久留米のはなし、まだ続き

 さてまだ久留米の話は続きます。久留米の中心市街地というのは繁華街で、大型店と大型店をつなぐ商店街が縦横に発達しいろんな世代の人が集まる場所だったんですけれども、郊外に次々とショッピングセンターが出来、ファミリー向きの店から街から消えていってしまいました。そして若者向けの店。昔ながらの食料品などを扱う店はもともと少なく、市内にやたらとあったダイエーの大型GMSをはじめスーパーマーケットなどがその役割を担っていたというのですが、そういう店が郊外のSCに勝てるわけもなく、結局あまたの空き店舗だけが残った、という構図だ、と考えています。日本全国でよくある話なのかもしれませんが、久留米ってなんか特別な若者向けの雰囲気とか文化があったように思っていただけに、久しぶりに見た久留米の風景というのはショックでした。
久留米の街も高齢化が進んでいるといいます。街全体の構造が変わり、商売の仕方も変わっていく。当たり前だけれどもまずできないことですよねえ、とか常々思うのです。勤め人なら、自分の会社の方針に従ってゆけばいい。でも店とかでいきなり客層を変えろって言われてもねえ・・・というのが正直なところでしょうかね。商売人の力をどう生かして、どう商売人を集めていくのか、多分役所とかではできないんでしょうが街自体がひとつの意思を持ったような形が必要なんでしょうかね。

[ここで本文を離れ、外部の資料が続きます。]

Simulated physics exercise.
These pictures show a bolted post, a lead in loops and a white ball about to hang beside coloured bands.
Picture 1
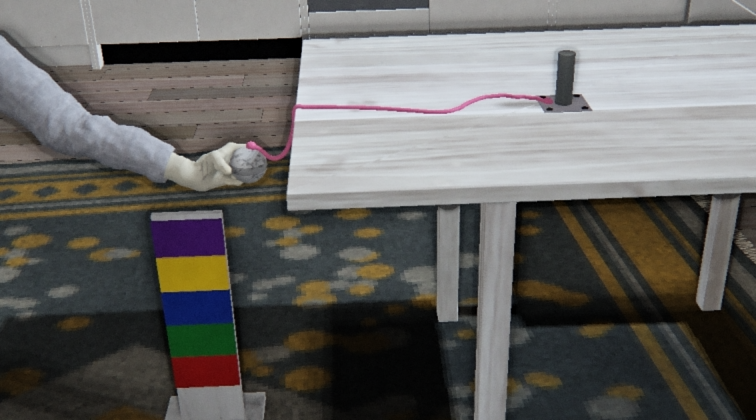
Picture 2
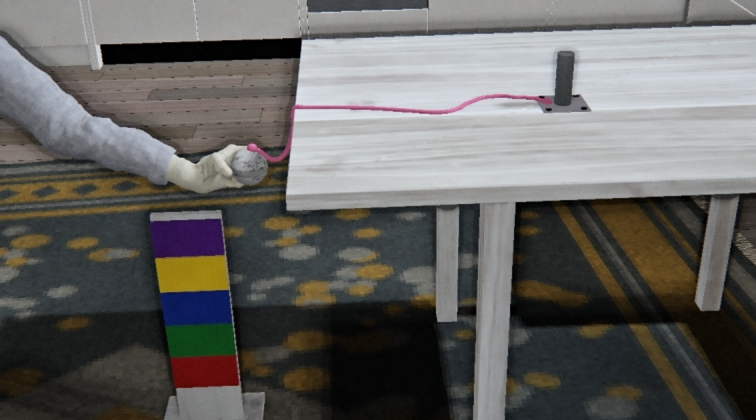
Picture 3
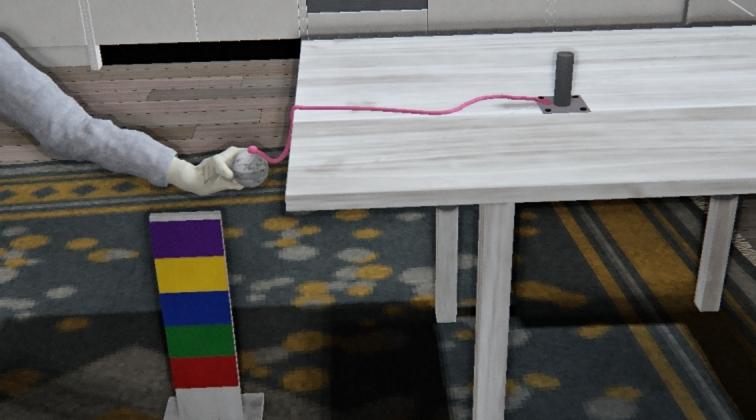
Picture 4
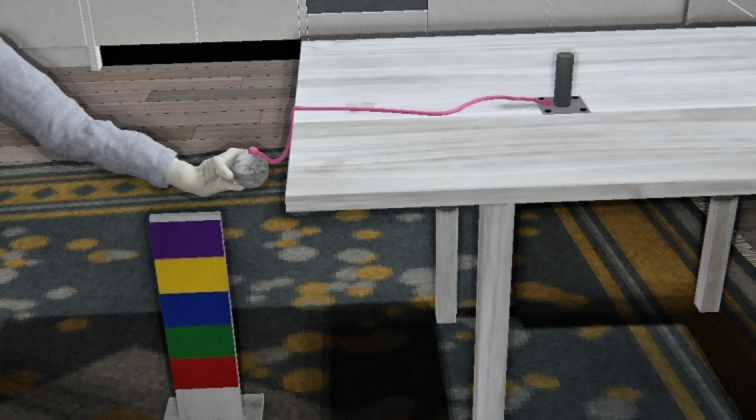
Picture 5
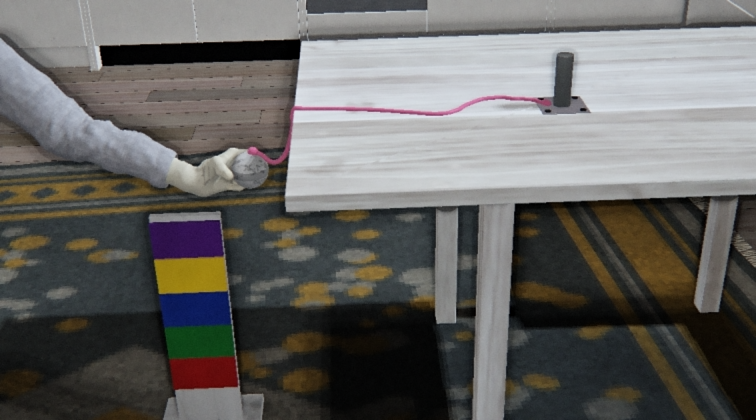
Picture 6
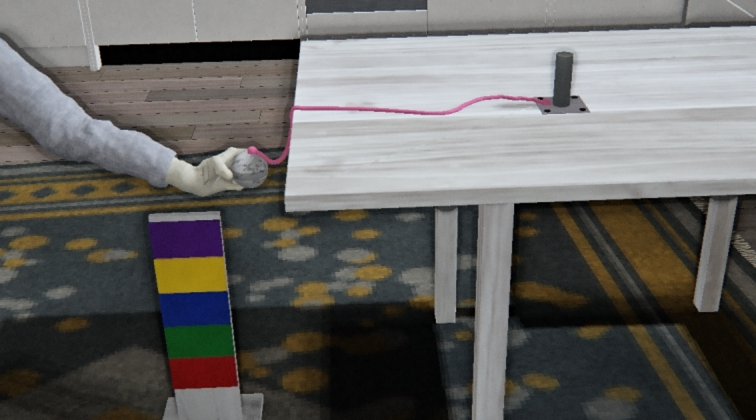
A gloved hand held a pale ball at the left edge of a white table, beside a striped colour post, with a pink cord running from it to a dark peg, and practically nothing moved.
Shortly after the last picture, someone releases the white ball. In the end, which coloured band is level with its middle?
The purple band.
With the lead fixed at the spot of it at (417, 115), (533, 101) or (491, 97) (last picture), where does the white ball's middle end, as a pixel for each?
The pixel places are (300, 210), (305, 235) and (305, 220), one per try.
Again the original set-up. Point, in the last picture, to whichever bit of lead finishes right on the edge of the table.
Roughly (316, 109).
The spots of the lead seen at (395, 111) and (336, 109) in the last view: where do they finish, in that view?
The first settles around (370, 111), the second around (309, 113).
A little later, ball near (325, 230); level with purple.
Next, ball near (290, 239); level with purple.
When it is over, ball near (303, 240); level with purple. Its middle rests at the purple band.
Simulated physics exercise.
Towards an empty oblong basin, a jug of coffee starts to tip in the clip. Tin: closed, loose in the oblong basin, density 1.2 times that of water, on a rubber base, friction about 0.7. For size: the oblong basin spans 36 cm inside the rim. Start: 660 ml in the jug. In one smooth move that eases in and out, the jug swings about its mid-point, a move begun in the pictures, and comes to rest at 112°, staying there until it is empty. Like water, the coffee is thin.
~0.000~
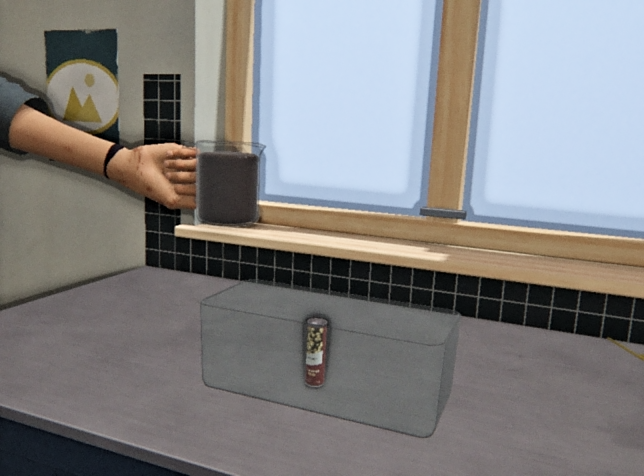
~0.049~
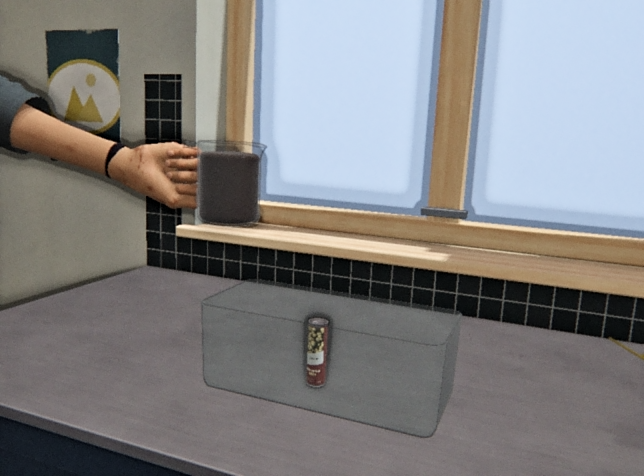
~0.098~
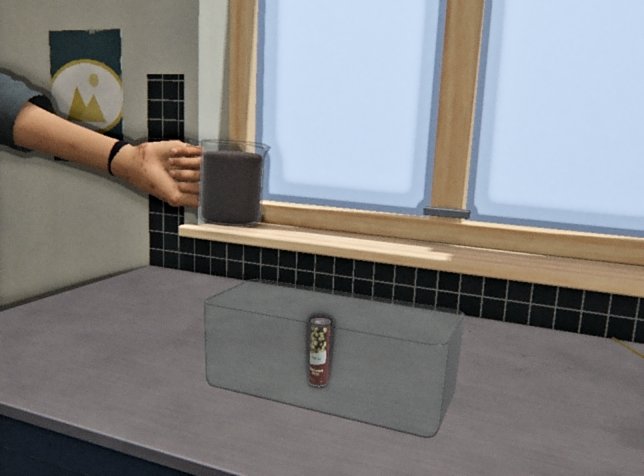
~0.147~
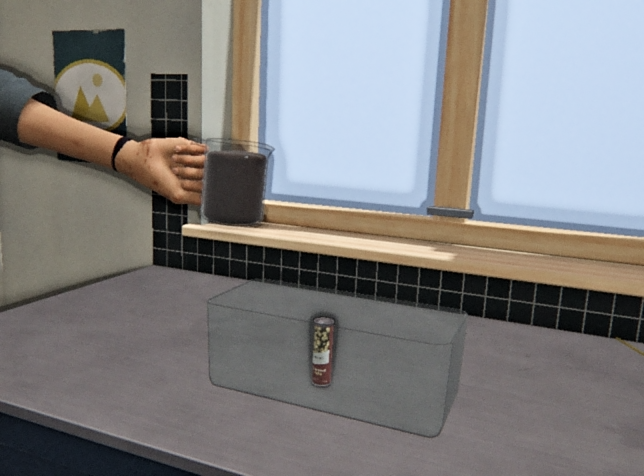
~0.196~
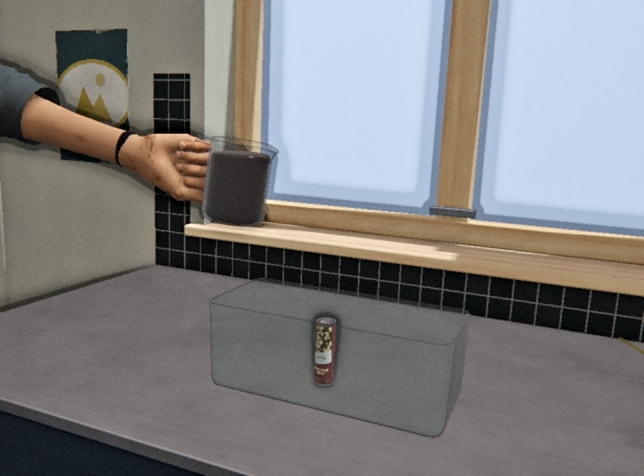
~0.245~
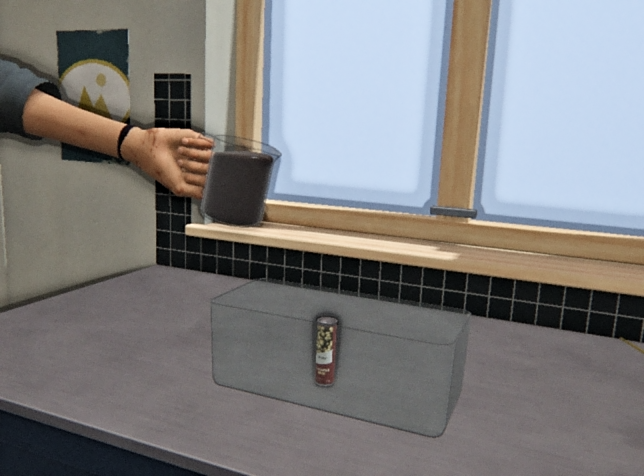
A hand tilts a jug of dark coffee slightly right above a clear basin.
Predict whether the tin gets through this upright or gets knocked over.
It is tipped over.
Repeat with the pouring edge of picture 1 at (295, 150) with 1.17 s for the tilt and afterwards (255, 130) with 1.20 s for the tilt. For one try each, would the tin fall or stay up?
The tin stays vertical the first time and overturns the second time.
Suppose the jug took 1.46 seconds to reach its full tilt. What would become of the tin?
The tin falls.
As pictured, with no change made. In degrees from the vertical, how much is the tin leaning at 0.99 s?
It sits at roughly 0°.
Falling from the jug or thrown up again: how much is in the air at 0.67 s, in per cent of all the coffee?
My guess is roughly 16 %.
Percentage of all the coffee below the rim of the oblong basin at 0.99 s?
Close to 50 in a hundred.
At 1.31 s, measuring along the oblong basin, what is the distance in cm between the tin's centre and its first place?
Near 9 cm.
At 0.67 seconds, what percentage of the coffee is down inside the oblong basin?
About 3 per cent.
After 0.67 s the tilt is 69° and 81 per cent is still to pour; the tin stands where it began.
After 0.99 s the tilt is 105° and 25 per cent is still to pour; the tin stands where it began.
After 1.31 s the tilt is 112° and 1 per cent is still to pour; the tin lies on its side.
After 1.67 s the tilt is 112° and 0 per cent is still to pour; the tin lies on its side.
In the end the tin lies on its side.
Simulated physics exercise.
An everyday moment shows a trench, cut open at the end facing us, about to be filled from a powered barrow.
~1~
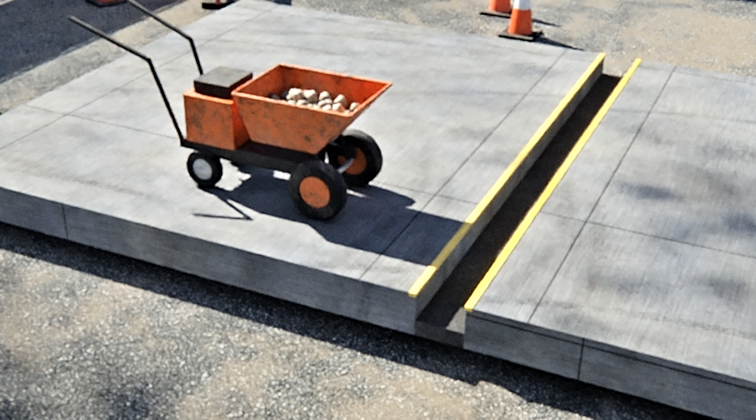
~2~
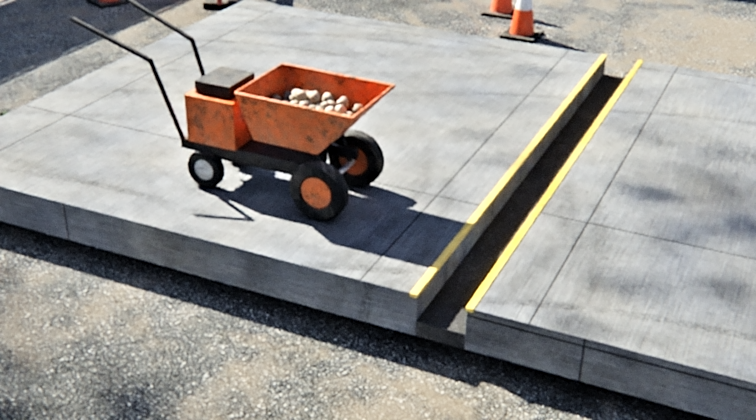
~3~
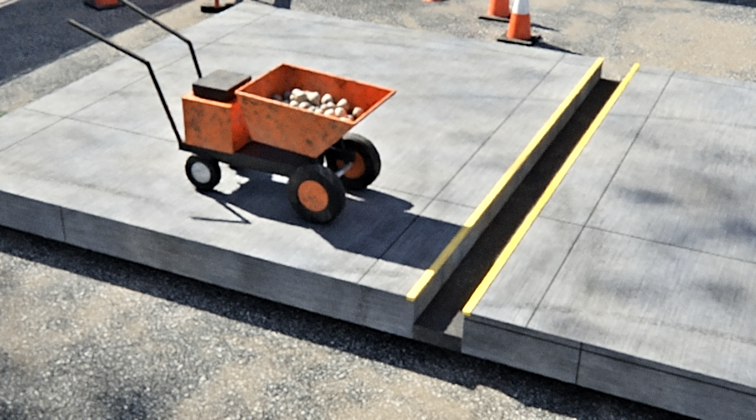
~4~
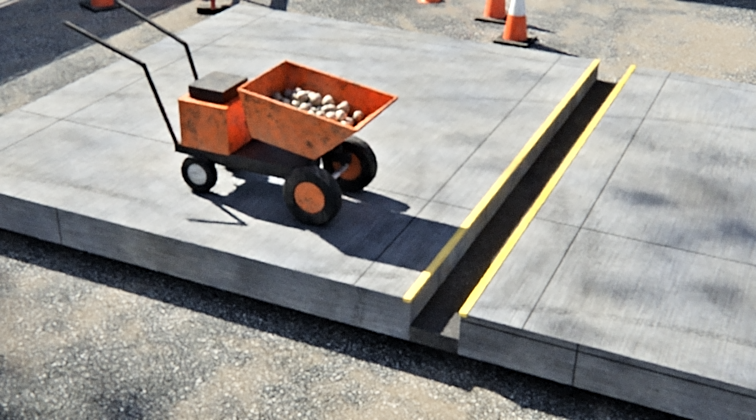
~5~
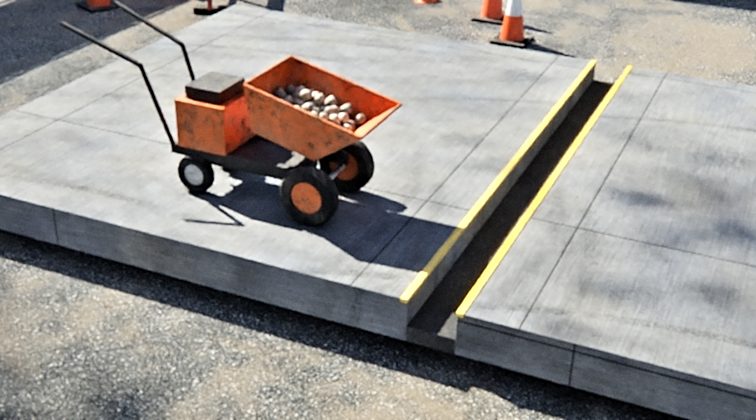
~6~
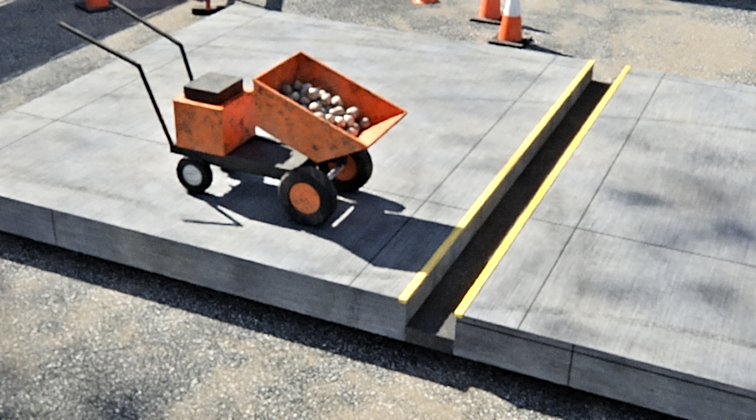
The clip opens on an orange powered barrow holding pebbles in a level skip, standing on a concrete slab to the left of a yellow-edged trench. The skip begins to tilt forward toward the right, slightly at first, then clearly, its back rising while the pebbles stay inside and the wheels barely move.
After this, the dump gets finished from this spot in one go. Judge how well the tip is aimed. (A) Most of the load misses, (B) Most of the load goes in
Option A: Most of the load misses.
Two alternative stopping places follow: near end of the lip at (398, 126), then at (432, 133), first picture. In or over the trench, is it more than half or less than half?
So the first stop would give past the halfway mark, while the second would give short of the halfway mark.
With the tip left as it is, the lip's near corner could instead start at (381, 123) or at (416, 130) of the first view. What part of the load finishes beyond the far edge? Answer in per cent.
First spot: 0 %, second spot: 20 %.
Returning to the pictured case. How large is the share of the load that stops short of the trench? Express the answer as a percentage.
About 55 %.
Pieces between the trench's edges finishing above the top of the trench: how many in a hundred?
Estimate: Near 5 in a hundred.
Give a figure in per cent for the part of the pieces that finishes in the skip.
15 in a hundred, roughly.
Soon after the last picture, skip tipped steeply; all in the skip.
A little later, skip tipped steeply; most in the skip; a small part short of the trench; a stray few falling.
Later still, skip tipped right over; about a quarter in the skip; about two thirds short of the trench; about a quarter in or heaped over the trench.
By the end, skip tipped right over; a small part in the skip; about half short of the trench; about a quarter in or heaped over the trench; none beyond it.
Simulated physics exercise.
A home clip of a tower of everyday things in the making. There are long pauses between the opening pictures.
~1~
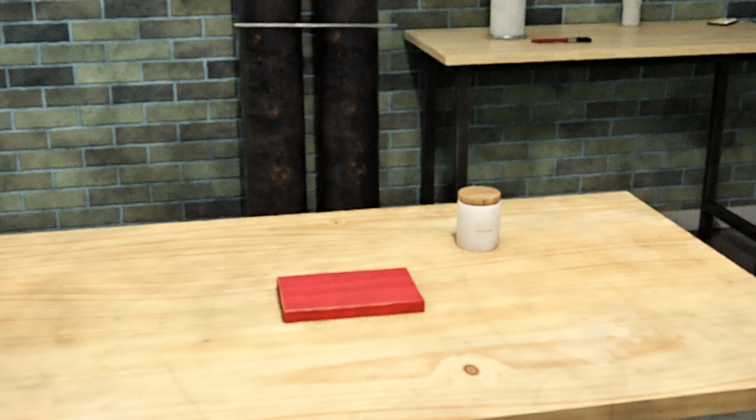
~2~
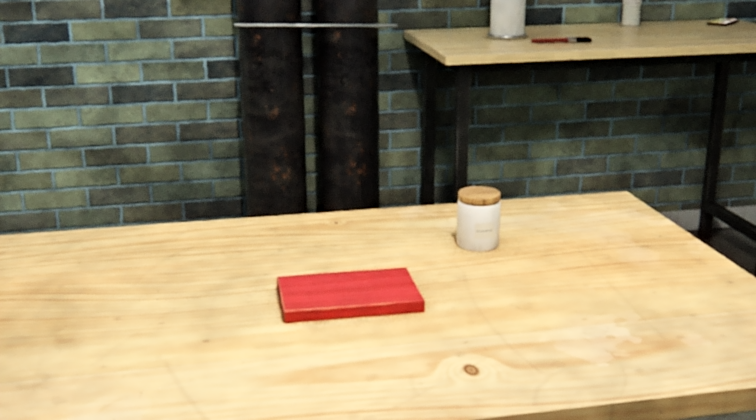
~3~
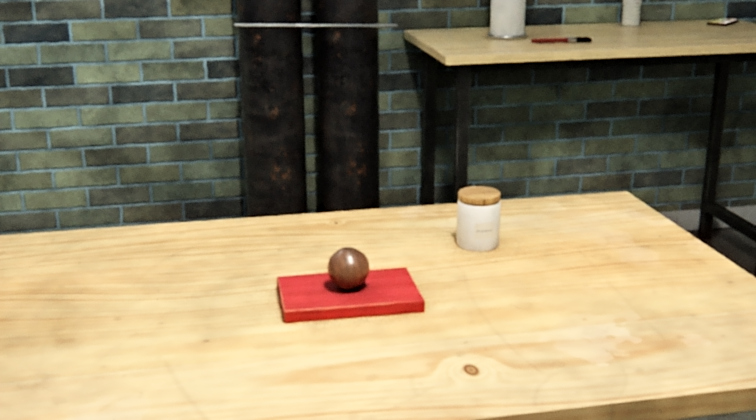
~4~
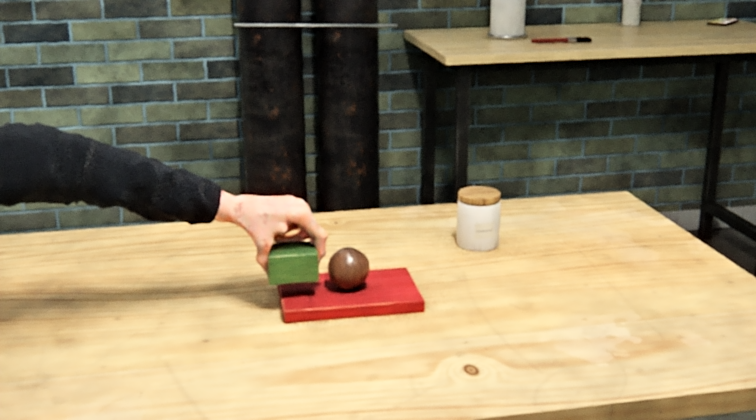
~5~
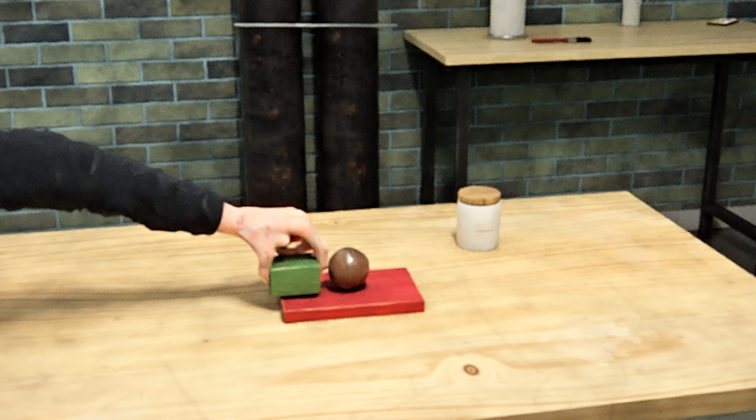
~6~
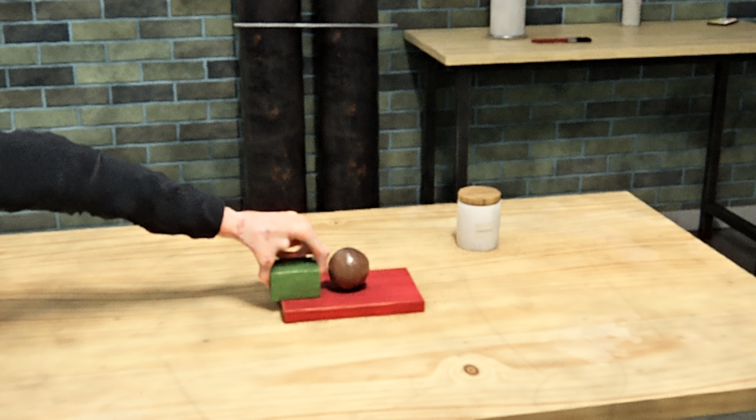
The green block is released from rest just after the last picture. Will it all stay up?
Outcome: The pile holds.
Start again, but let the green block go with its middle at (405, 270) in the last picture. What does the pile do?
Then it keeps its balance.
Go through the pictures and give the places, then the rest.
In the first picture, the last thing is not in view yet; red board (349, 294).
In the second picture, the last thing is not in view yet.
In the third picture, the last thing is not in view yet; white jar (479, 219).
In the fourth picture, still above its spot; green block (292, 263); red board (349, 294).
In the fifth picture, still above its spot; green block (294, 275); brown onion (348, 268).
In the sixth picture, set down, still held; green block (294, 278); white jar (479, 219).
Then, 0.30 s later than the last frame, all is still.
Then, 0.70 s later than the last frame, green block resting near (294, 279).
When it is over, all 4 as before. End places, in pixels of the last picture, green block near (294, 279). The pile keeps its balance.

 「みんな商売人やから、安く仕入れるこつは知ってる」と、堀川泰史・同商店街振興組合理事長(53)。ただ、もうけはない。次回の商品仕入れに充てる原資が回収できるだけの、ぎりぎりの安さで売るからだ。
 「町営百貨店はあくまで商店街に足を運んでもらうきっかけづくり。あとは各店が自分とこに引き入れる工夫をせんとね」。堀川さんは笑う。
 商売人魂に触れ、「なるほど」と、うなずくつぼ原人の前に並ぶ野菜は10種類。ナスとキャベツは2つで100円。キュウリは5つ100円、ピーマンと玉ネギは7つ100円…。ほとんどの客が店番のつぼ原人よりも値段に驚く。
 つぼ原人も負けじと「これも安かよ」「おかあさん、また来てよ」と接客上手な一面を見せる。実は前夜に郊外の大型商業施設を視察。あまりの人の多さに「商店街に人を呼び戻せるのか」と再び落ち込んでいたつぼ原人だが、客とのやりとりを通して笑顔が戻った。
 この日は商店街の旭屋精肉店の吉岡優一君(11)、皇二君(9つ)兄弟と、山中果実店の山中淳靖(よしやす)君(9つ)も店番をお手伝い。つぼ原人は「家庭的雰囲気は商店街ならでは。お客さんとの距離も近い。この温かさを失いたくないね」と、優しいまなざしを向けていた。(略)

  • メモ

 久留米市の中心商店街は業種構成の偏りが課題の1つ。4月現在、最も構成比が大きいのは飲食(30%)で昨年同期比2.3ポイント増。2番手はアパレル(18.5%)だが、同3.1ポイント減と減少傾向にある。地域住民のニーズが高い食品(7.9%)や日用雑貨(1.3%)は低水準。調査した同市中心市街地活性化協議会の入江雅春さんは「食品、日用雑貨を20%台にするのが目標」という。

あ、あと第4回はこちら。

面白そうなことをやってみる、きっと郊外SCだと、だれかが(会社が)考えた面白そうなことに乗ってみる、というだけになってしまうんでしょうけれども。それが街で時間をつぶす、ということなんですよね、きっと。